LE FILM
A l’écran, le compteur des naissances défile. Les zéros sont signifiés par des carrés blancs : une existence, annoncée à la population par des hauts parleurs qui refusent le silence et favorisent une politique nataliste. Une vie, de la naissance à la mort, du berceau à la barquette de viande hachée avec entre les deux un jeu qui impose sa règle : la loi du plus fort, bouffer ou se faire bouffer. La mère de Philippe le sait, elle raconte à son fils la fable de la maman ourse qui abandonne son fils pour qu’il s’endurcisse à l’épreuve des éléments et se suicide en se jetant du balcon de sa barre HLM. Le jeune orphelin grandit dans une institution en apprenant à « jouer », donner des coups plutôt que d’en recevoir, ne pas finir dans un body bag.

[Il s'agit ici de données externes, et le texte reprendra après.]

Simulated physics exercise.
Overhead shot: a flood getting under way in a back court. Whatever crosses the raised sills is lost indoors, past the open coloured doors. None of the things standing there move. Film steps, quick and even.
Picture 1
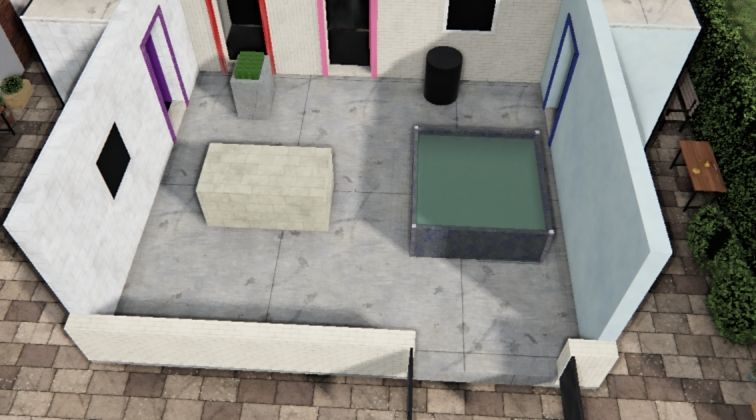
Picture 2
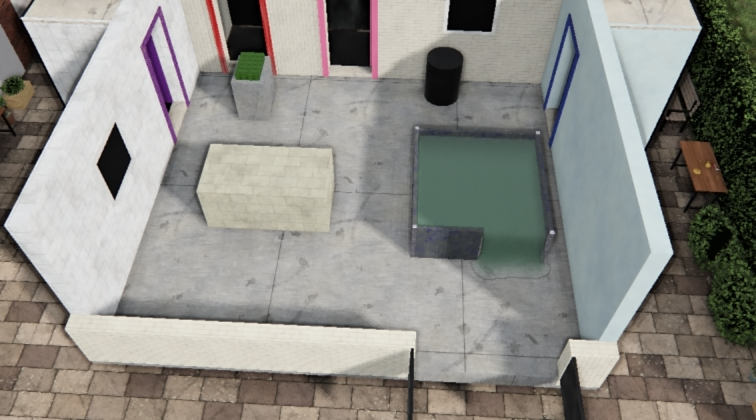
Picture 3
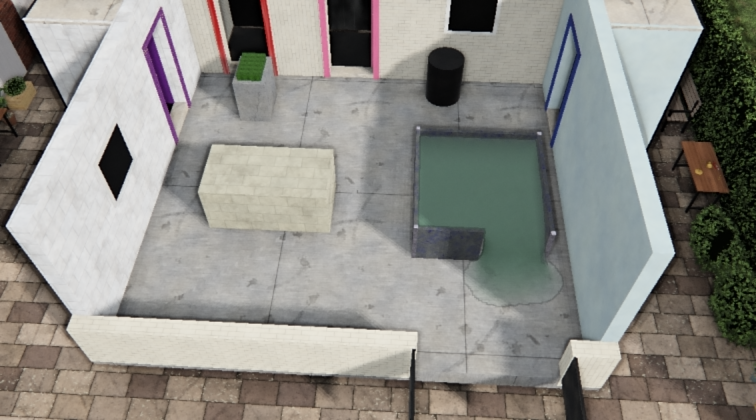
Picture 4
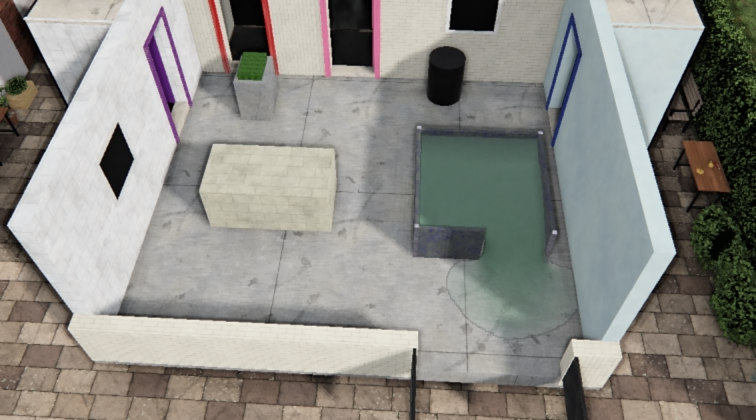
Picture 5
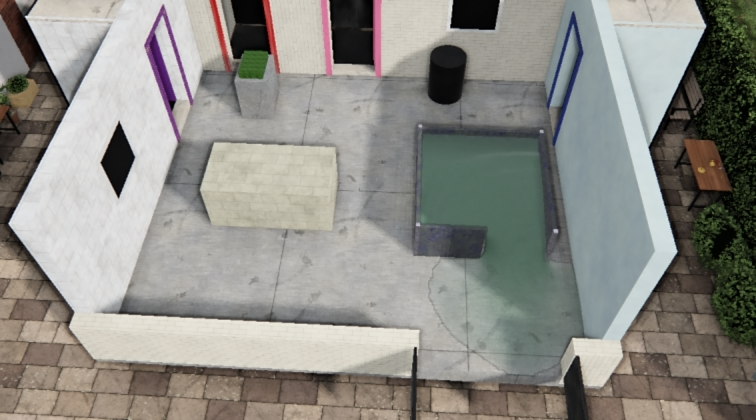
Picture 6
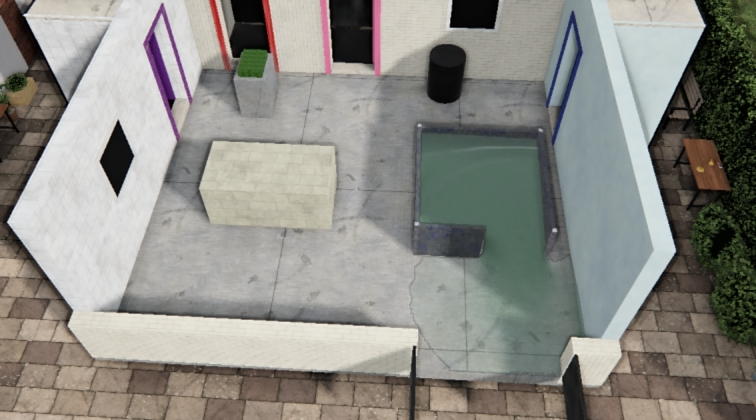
Walled back court seen from above, greenish water pouring through a gap in a dark tank's near side and spreading across grey paving.
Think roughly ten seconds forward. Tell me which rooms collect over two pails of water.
Outcome: Red door: Within two buckets. Blue door: Within two buckets. Pink door: Within two buckets. Purple door: Within two buckets.
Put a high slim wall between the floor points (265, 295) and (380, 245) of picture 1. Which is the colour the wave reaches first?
The door marked blue is first.
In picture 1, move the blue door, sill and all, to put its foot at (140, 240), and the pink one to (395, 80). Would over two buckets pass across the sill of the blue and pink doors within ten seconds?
Looking at it, I'd say the blue one is safe and the pink one is safe.
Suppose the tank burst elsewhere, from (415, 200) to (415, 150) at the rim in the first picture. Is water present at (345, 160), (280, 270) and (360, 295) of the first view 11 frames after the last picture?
Point by point: Swamped, swamped and swamped.
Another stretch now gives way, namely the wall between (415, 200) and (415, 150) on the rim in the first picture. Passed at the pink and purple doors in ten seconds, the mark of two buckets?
Pink: Over the line; purple: Under the line.
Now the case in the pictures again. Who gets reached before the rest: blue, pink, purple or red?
I'd go with the blue one.
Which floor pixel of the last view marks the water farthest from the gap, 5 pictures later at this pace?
At about (349, 348).
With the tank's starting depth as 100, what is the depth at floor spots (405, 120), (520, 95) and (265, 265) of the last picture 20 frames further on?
Going in order, that's 0, 0 and 0 %.
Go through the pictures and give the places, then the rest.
The first picture shows still water in the water tank at (479, 180).
In the second picture, water pours out at (511, 249) and has run to (547, 266).
In the third picture, the front is at (480, 295), out from the gap at (512, 251).
In the fourth picture, water pours out at (512, 251) and has run to (502, 333).
In the fifth picture, water pours out at (513, 250) and has run to a hidden place.
In the sixth picture, the front is at a hidden place, out from the gap at (513, 249).
A moment on, water covers 10 % of the floor; the red door not reached, the blue door not reached, the pink door not reached, the purple door not reached.
Next, water covers 15 % of the floor; the red door not reached, the blue door not reached, the pink door not reached, the purple door not reached.
Then, water covers 15 % of the floor; the red door not reached, the blue door not reached, the pink door not reached, the purple door not reached.
Later, water covers 20 % of the floor; the red door not reached, the blue door wet at the sill, nothing in, the pink door not reached, the purple door not reached.
In the end, water covers 25 % of the floor; the red door not reached, the blue door wet at the sill, nothing in, the pink door not reached, the purple door not reached.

Il rencontre Marie, qui le sauve de la pendaison, le couple se marie. Lui devient le cadre implacable et froid d’une société pour laquelle il fait passer des tests absurdes, soumet aux postulants des jeux psychologiques inouïs de violence, humiliants, qui nient toute notion d’humanité à la personne. Elle déteste ce que Philippe est devenu mais au sein de ce couple devenu silencieux, ce même silence refusé par la société, l’amour est toujours là, il se lit dans les regards, ne veut pas renoncer. Carré Blanc est l’histoire de cette amour, plus fort que cette société qui nie le bonheur.(LIRE LA SUITE)
LE DVD
Carré Blanc arrive dans une édition dépourvue de tout bonus, hormis la bande annonce et une galerie de photo pour assurer le minimum syndical. Jean-Baptiste Leonetti s’en explique dans notre interview : il ne voulait pas proposer de suppléments au rabais, n’ayant pas eu le temps ni l’argent pour produire un documentaire digne de ce nom. Dans ces conditions, le dvd édité par M6 Vidéo remplit sa fonction première : permettre aux spectateurs de découvrir le film, le faire sortir de l’anonymat dans lequel son exploitation technique en salles l’avait plongé. Une seconde vie pour un film qui en aura certainement plusieurs, qui demande du temps pour être apprécié – passé le choc initial -, des visions répétées pour en explorer les richesses. Techniquement, le transfert proposé ici rend justice au travail photographique – couleurs grises et glacées – et à la composition géométrique du cadre. D’un point de vue sonore, les deux mixages proposés en 2.0 ou 5.1 permettent d’apprécier l’énorme travail fourni sur les textures qui mélangent des messages gouvernementaux diffusés par hauts parleurs, des bruits de jungle, des émissions radios sur le croquet, des airs de boss nova. Tout cela produit une atmosphère hautement anxiogène qui ajoute à l’impact du film sur le spectateur. Mine de rien, Carré Blanc a tout pour devenir un film culte : ce dvd pourrait être la première étape de son accès à ce statut dont peu de films peuvent aujourd’hui se prévaloir.